The essential addition in the case of Jesus is the notable temptation to try and perform a crucial act. Satan quotes an accredited messianic prophecy, and invites Jesus to test his claim to be the predicted deliverer by casting himself from the pinnacle of the Temple, and testing the promise that angels should protect the true Son of God. Strauss,1 as it appears to me, has not considered the importance of this in connection with the general situation. 'Assent,' he says, 'cannot be withheld from the canon that, to be credible, the narrative must ascribe nothing to the devil inconsistent with his established cunning.

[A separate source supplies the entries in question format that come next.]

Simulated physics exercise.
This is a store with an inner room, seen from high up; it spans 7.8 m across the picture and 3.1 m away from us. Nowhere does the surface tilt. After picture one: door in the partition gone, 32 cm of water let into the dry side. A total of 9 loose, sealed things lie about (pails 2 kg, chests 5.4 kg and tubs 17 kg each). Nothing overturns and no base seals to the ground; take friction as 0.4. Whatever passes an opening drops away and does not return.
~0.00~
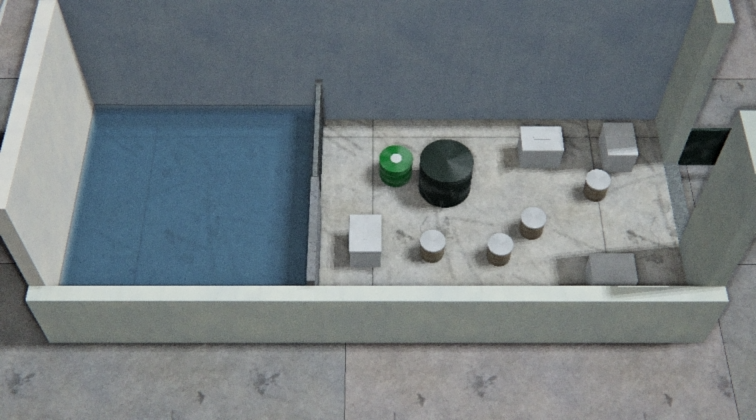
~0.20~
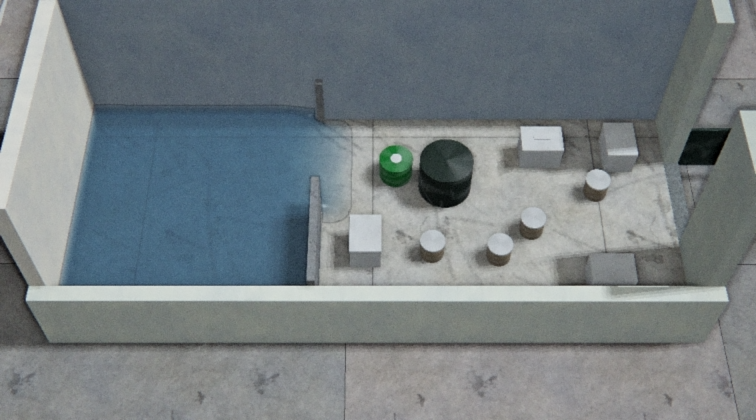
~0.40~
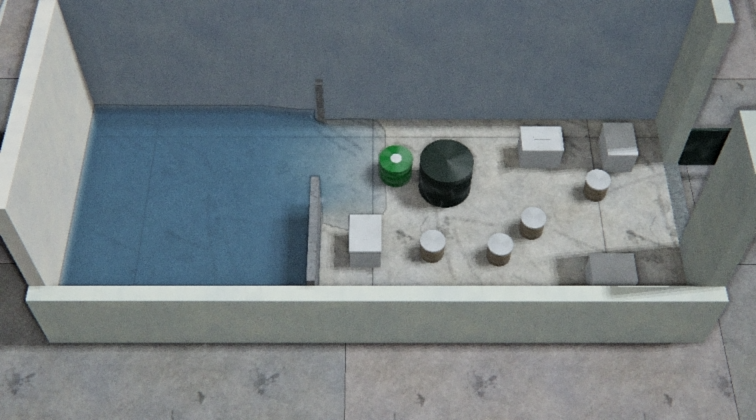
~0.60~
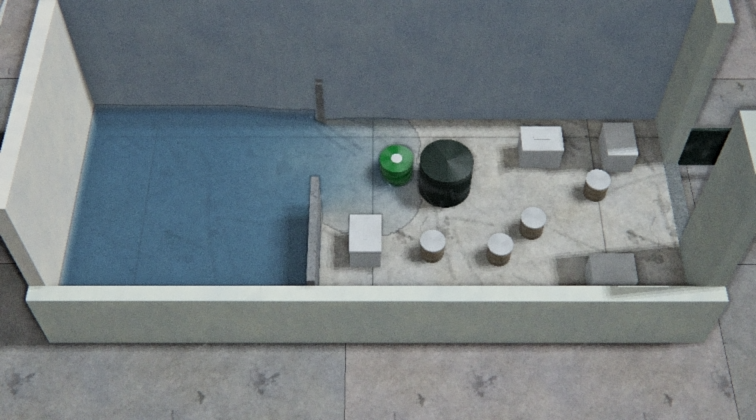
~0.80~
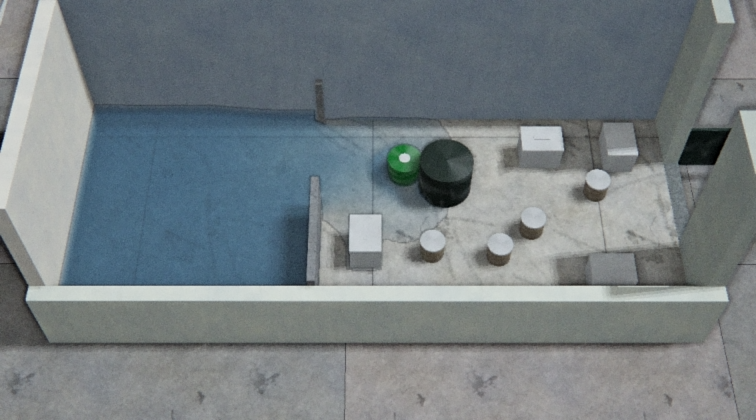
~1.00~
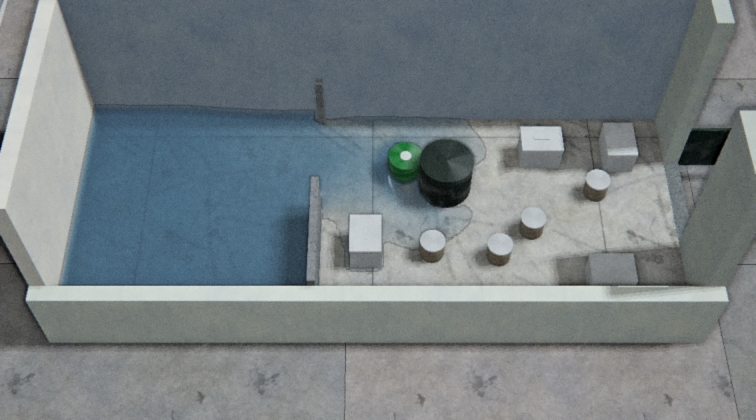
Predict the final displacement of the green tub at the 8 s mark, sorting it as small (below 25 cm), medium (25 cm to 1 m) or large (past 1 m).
It is large.
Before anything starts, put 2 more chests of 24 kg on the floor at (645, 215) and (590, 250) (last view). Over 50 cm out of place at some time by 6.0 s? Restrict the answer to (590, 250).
That one is smaller.
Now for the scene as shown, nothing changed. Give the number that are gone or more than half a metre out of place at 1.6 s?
The answer is 0.
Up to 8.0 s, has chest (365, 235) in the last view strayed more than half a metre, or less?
That one comes out within it.
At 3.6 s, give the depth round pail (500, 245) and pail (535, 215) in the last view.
Some 5 cm at the first, some 3 cm at the second.
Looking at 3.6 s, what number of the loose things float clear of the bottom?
Count: 7.
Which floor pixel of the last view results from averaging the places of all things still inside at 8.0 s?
It sits at about (548, 242).
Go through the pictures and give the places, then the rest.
In the first frame, the green tub at (396, 159) rests on the ground; water covers 9.5 m2; 0 of 9 have shifted.
In the second frame, the green tub at (396, 159), on the bottom; 10.2 m2 under water; 0 of 9 have shifted.
In the third frame, the green tub at (396, 159) rests on the ground; water covers 11.1 m2; 0 of 9 have shifted.
In the fourth frame, the green tub at (397, 159) rests on the ground; 11.8 m2 under water; 0 of 9 have shifted.
In the fifth frame, the green tub at (405, 158), on the bottom, 11 cm from its start; 12.4 m2 under water; 1 of 9 have shifted.
In the sixth frame, the green tub at (406, 156), on the bottom, 13 cm from its start; water covers 13.0 m2; 1 of 9 have shifted.
After 1.6 s the green tub is near (419, 143), 0.4 m from its start, aground; 0 of 9 are out; 0 afloat.
After 3.6 s the green tub is near (607, 156), 2.8 m from its start, aground; 0 of 9 are out; 7 afloat.
After 5.6 s the green tub is near (679, 213), 3.7 m from its start, afloat; 1 of 9 are out; 8 afloat.
After 8.0 s the green tub has gone out; 2 of 9 are out; 7 afloat.
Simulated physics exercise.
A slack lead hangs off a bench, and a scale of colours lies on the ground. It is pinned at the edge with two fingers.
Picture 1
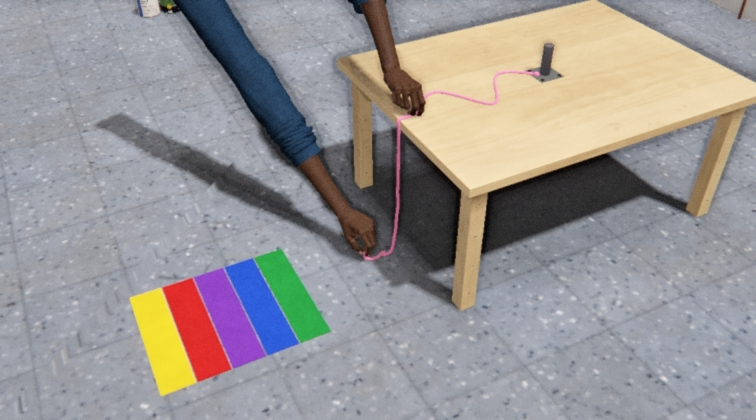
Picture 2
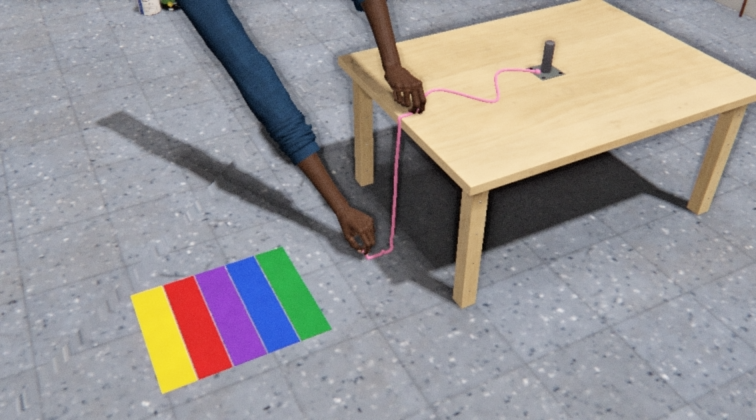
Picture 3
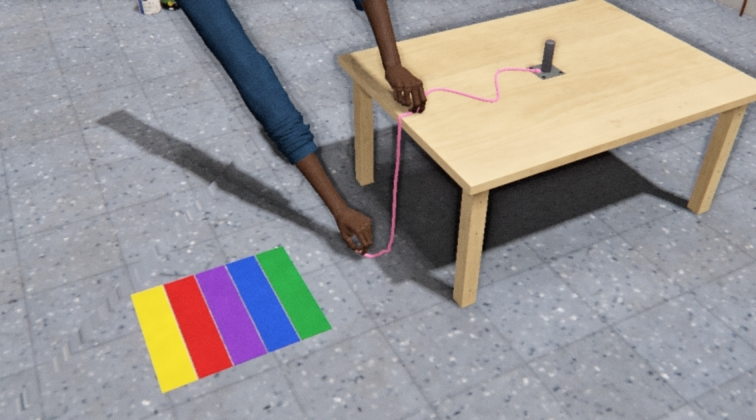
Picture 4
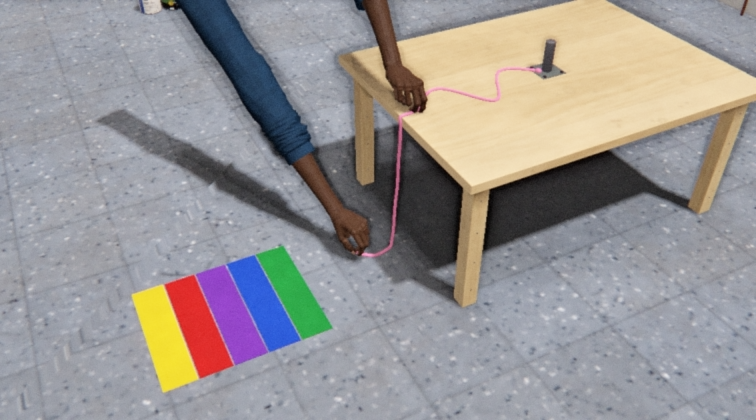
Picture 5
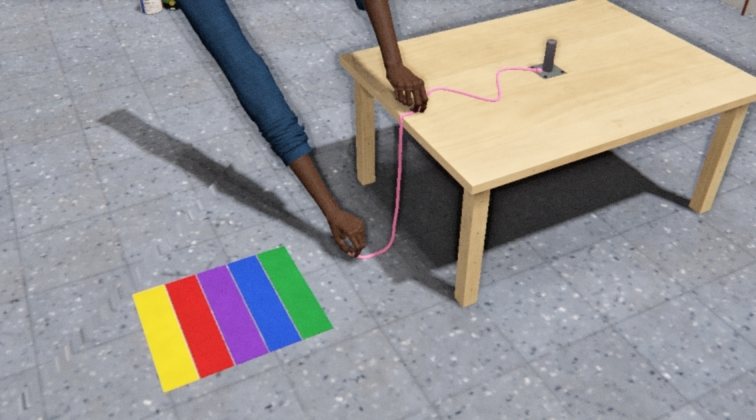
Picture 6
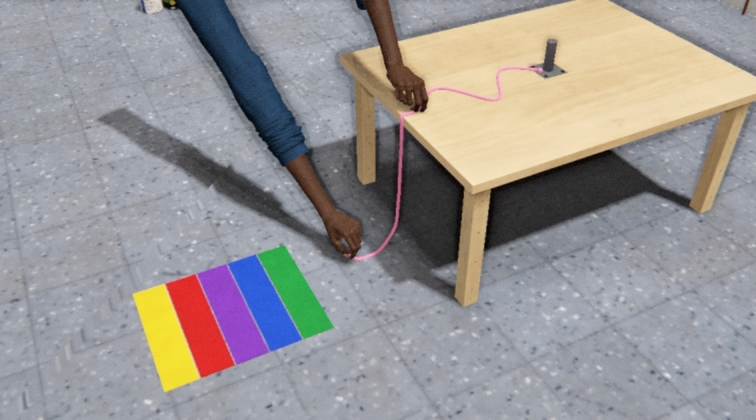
On a speckled floor beside a wooden table, one hand pins a pink cord while the other draws its end slightly left.
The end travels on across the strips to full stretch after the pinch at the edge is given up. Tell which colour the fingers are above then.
They are above red.
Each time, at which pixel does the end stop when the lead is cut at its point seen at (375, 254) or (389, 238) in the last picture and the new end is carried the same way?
The first cut gives (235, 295) and the second gives (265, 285).
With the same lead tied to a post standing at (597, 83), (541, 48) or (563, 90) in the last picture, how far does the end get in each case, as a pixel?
In order, it comes out close to (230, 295), (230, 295) and (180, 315).
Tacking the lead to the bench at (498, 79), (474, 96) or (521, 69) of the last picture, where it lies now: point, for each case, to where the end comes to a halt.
For the three tries you'd see (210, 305), (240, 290) and (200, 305).
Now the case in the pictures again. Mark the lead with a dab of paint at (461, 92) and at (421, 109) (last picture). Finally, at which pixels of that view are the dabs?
First one: (425, 108); second one: (369, 150).
Soon after, end near (241, 292); over purple.
Then, end near (210, 303); over red.
At full stretch, end near (193, 309); over red. The red one.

Now, the first temptation, appealing to hunger, we grant, is not ill-conceived; if this were ineffectual, the devil, as an artful tactician, should have had a yet more alluring temptation at hand; but instead of this, we find him, in Matthew, proposing to Jesus the neck-breaking feat of casting himself down from the pinnacle of the Temple-a far less inviting miracle than the metamorphosis of the stones. This proposition finding no acceptance, there follows, as a crowning effort, a suggestion which, whatever might be the bribe, every true Israelite would instantly reject with abhorrence-to fall down and worship the devil.'

1 Leben Jesu, ii. 54.

The close resemblance between the trial of Israel in the wilderness and this of Jesus is drawn in his own masterly way.